If Bush’s drive to privatize Social Security was a fiasco because no one liked it, just wait until American start hearing Bush’s ideas about “tax reform.”
President Bush’s tax advisory commission agreed on Tuesday to recommend two alternative plans, both of which would limit or eliminate almost all existing tax deductions, including those for state and local income and property taxes.
The recommendations, due to be submitted to the president by Nov. 1, were designed so that the tax burdens borne by the rich, the middle class and the poor would be roughly the same as now.
But the plans, if enacted, would amount to the most fundamental change in the American tax system in 20 years. Some individuals and businesses could owe much more in taxes than they do now, and some much less, depending on their particular circumstances. And taxpayers in some parts of the country would fare better than those elsewhere.
Geography is but one of many problems for this would-be proposal. Kevin did an excellent job summarizing (with a nice table) who’s likely to benefit most from all this restructuring and “simplification.” I don’t want to spoil the surprise, but I’ll give you a hint: it’s not middle- or lower-income families.
But policy aside, the politics of this fight could make Social Security privatization look smooth and harmonious.
Let’s see, who’s been weighing in on this the past couple of days? On the left, we have folks like Sen. Chuck Schumer (D-N.Y.), among others, calling it a “dagger to the heart.”

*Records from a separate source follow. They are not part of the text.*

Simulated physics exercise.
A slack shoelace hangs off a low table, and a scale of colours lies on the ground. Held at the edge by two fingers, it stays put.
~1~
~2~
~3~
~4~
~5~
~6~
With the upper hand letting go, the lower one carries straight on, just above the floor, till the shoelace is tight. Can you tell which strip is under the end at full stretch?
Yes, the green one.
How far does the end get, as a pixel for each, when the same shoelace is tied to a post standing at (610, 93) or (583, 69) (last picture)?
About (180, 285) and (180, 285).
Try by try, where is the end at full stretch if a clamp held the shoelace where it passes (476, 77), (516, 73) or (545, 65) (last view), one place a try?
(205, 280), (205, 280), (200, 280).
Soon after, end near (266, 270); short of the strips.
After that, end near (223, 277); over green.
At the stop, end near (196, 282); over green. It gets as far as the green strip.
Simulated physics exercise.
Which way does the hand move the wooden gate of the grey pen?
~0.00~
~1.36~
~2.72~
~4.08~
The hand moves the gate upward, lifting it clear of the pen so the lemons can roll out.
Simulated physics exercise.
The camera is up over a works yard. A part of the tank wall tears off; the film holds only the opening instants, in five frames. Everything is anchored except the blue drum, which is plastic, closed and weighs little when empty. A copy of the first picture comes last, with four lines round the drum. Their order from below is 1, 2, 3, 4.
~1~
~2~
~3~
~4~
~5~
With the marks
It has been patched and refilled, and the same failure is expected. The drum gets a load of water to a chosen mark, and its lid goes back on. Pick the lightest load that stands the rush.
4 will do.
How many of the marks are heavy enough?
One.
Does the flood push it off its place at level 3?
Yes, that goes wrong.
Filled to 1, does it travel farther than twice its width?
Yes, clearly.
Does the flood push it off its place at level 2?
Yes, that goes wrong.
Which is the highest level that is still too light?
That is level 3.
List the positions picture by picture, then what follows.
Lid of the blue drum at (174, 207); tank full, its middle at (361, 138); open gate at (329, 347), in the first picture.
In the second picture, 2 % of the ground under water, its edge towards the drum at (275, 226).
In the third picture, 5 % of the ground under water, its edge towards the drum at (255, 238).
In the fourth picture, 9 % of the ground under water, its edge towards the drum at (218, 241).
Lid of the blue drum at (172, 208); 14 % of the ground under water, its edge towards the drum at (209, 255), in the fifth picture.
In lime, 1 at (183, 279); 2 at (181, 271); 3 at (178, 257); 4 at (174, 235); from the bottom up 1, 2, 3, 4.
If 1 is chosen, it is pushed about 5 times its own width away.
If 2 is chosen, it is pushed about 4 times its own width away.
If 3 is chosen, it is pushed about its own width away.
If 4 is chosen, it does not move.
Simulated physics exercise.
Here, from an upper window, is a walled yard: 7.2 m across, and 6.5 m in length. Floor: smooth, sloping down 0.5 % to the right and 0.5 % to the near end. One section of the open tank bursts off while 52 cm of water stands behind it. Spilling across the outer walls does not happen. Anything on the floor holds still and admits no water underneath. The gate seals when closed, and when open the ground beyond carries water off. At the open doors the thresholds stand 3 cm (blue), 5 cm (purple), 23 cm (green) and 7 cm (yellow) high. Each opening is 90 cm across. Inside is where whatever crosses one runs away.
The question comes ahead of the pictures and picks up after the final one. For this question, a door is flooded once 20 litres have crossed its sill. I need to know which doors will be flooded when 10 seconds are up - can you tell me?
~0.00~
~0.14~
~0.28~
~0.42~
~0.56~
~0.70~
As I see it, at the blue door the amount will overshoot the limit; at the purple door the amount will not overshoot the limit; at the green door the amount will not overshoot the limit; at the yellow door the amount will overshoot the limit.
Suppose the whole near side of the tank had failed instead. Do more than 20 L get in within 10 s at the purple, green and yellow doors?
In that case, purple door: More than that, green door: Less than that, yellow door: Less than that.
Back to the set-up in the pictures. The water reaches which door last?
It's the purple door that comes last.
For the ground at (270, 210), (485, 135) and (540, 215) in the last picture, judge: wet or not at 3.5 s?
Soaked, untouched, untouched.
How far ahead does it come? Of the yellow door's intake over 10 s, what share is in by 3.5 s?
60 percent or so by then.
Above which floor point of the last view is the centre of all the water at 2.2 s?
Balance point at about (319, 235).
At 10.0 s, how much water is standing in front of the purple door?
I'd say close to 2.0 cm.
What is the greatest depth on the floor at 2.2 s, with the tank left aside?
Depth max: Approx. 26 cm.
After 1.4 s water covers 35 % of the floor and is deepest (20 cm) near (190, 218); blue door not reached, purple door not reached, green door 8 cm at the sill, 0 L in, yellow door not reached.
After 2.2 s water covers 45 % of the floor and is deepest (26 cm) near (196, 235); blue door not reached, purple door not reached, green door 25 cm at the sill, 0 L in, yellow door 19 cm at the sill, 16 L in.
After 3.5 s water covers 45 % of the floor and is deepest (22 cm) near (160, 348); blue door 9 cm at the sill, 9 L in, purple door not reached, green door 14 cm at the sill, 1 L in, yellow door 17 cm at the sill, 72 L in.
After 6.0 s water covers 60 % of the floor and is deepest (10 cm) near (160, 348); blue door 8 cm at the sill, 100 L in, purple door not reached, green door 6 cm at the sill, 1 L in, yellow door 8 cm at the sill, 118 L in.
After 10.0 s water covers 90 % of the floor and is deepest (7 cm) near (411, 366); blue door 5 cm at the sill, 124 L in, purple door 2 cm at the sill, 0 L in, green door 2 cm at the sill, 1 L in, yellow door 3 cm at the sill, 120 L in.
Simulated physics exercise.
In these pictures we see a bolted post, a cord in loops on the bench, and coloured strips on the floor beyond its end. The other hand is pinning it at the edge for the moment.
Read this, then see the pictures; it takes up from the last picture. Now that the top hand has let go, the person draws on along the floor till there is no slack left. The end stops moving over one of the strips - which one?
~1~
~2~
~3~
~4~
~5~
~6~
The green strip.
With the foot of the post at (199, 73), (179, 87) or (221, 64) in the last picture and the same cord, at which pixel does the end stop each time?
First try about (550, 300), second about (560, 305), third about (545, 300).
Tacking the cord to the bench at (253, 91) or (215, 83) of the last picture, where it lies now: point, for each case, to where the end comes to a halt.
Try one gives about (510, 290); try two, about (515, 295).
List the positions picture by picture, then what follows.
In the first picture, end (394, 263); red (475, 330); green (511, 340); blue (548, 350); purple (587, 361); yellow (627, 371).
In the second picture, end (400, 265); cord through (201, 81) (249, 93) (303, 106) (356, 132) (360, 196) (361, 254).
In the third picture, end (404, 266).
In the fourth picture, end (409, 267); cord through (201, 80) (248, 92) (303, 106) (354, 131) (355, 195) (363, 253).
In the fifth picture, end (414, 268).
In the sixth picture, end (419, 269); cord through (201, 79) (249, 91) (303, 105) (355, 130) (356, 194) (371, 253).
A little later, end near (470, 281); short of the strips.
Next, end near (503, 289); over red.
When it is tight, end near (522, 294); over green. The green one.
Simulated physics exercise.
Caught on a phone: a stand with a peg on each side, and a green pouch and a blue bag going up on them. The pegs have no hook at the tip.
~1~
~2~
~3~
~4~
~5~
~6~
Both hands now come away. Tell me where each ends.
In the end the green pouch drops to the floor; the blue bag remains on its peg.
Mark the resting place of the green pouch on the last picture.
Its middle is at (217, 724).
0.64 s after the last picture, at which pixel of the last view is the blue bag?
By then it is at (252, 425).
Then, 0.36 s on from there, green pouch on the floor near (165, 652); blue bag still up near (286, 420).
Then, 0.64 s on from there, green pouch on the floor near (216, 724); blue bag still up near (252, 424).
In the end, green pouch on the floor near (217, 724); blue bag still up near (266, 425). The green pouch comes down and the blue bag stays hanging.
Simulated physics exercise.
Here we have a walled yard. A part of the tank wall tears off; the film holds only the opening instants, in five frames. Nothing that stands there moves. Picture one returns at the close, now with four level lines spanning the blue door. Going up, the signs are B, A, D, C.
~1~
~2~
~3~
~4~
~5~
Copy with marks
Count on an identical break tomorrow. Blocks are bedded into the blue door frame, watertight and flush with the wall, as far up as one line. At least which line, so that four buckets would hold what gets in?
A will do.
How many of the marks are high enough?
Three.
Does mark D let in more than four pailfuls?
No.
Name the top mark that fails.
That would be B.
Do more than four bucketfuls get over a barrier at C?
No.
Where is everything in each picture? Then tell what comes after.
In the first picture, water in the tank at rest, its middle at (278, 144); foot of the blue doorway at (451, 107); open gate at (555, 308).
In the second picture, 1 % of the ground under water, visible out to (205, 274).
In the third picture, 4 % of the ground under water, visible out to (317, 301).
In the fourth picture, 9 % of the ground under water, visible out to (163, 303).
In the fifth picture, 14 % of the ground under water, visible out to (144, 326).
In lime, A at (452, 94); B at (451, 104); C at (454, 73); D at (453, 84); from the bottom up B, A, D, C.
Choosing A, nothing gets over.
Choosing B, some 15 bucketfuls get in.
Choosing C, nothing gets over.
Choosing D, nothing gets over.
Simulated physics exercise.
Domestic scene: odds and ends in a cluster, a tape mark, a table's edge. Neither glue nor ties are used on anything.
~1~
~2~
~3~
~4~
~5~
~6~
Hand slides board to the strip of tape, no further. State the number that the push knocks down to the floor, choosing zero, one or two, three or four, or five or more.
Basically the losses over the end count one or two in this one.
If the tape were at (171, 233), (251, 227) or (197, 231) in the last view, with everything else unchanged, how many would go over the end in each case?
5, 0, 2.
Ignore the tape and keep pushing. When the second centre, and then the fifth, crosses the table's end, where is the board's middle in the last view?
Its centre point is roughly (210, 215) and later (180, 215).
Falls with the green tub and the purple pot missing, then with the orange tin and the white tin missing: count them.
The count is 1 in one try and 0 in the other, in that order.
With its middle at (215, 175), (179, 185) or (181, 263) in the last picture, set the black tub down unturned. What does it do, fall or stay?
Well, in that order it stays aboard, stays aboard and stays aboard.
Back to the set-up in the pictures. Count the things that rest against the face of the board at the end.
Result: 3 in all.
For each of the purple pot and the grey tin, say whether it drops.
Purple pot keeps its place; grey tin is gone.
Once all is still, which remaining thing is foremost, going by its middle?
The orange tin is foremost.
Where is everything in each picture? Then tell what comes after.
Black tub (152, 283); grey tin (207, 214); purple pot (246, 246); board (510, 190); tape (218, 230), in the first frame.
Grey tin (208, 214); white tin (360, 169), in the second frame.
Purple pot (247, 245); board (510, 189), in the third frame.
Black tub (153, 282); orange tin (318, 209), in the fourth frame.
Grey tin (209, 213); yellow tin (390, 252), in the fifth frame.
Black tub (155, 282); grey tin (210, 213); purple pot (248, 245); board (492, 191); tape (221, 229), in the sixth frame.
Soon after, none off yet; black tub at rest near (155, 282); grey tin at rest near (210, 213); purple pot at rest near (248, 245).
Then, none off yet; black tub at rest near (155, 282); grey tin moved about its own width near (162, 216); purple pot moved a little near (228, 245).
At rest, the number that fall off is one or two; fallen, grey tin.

But that’s nothing compared to what the right has been saying.
* Phil Kerpen, policy director of the Free Enterprise Fund, said, “The panel, in its primary focus, seems headed away from its mission to develop a plan for fundamental tax reform.” He accused the panel of “a series of tax hikes on the U.S. middle class to balance out relief for upper-income elites.”
* Leo Linbeck, who wants a federal retail sales tax, called Bush’s commission a “fraudulent political theater designed to protect the corrupt tax code and those who profit from its manipulation.”
* Larry Hunter, chief economist for the Free Enterprise Fund, said, “If George Bush thinks he has problems with Harriet Miers, wait until it dawns on people that his tax-reform panel is recommending a huge tax cut for rich people in blue states and a huge tax increase for middle-class folks in the red states.”
I’m beginning to wonder if a presidential approval rating of about 15% is out of the question.
One last historical comparison to consider.
The last time such sweeping changes were made in tax law was in 1986. Enactment of that measure required the unqualified commitment of President Ronald Reagan, then at the peak of his popularity; the political mastery of his Treasury secretary, James A. Baker III; the work of a bipartisan coalition in Congress that included many of the most influential senators and representatives; and two years of intensive maneuvering and horse trading.
I try to avoid predictions, but I have a strong hunch Bush’s “tax reform” scheme isn’t going anywhere.